Directors often take out what is called directors and officers insurance to cover their legal costs if they are sued in their capacity as directors. A recent case involving the directors of the failed telco One.Tel raise some concerns about this type of insurance. The policy in the One Tel case stated that the legal costs would however not be paid by the insurer if the directors had been guilty of fraud and dishonesty.

The policy said that ‘this exclusion shall only apply to the extent that the subject conduct has been established by a judgement or other final adjudication adverse to the directors’.

There had not been any such judgement against the directors however the insurance company refused to pay the directors legal costs. The directors sued the insurance company but the court of appeal held that the insurer could refuse to pay the legal costs even though there had not been a judgement if it was acting ‘on reasonable grounds’ and believed that fraud and dishonesty had occurred.

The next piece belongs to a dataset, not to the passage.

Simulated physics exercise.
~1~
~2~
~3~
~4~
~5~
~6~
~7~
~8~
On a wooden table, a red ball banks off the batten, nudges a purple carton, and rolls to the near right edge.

The problem is that the decision may set a precedent that could be followed by insurers in the case of ‘ordinary’ people. Can the insurer avoid paying out by simply saying it believes there may have been fraud and dishonesty?

Care needs to be taken to read the terms of any insurance policy to make sure that the coverage you are being promised is in fact what you want it to be. If you are still in doubt you should discuss this with the insurance agent/broker and possibly have your lawyer look at the policy before entering into it.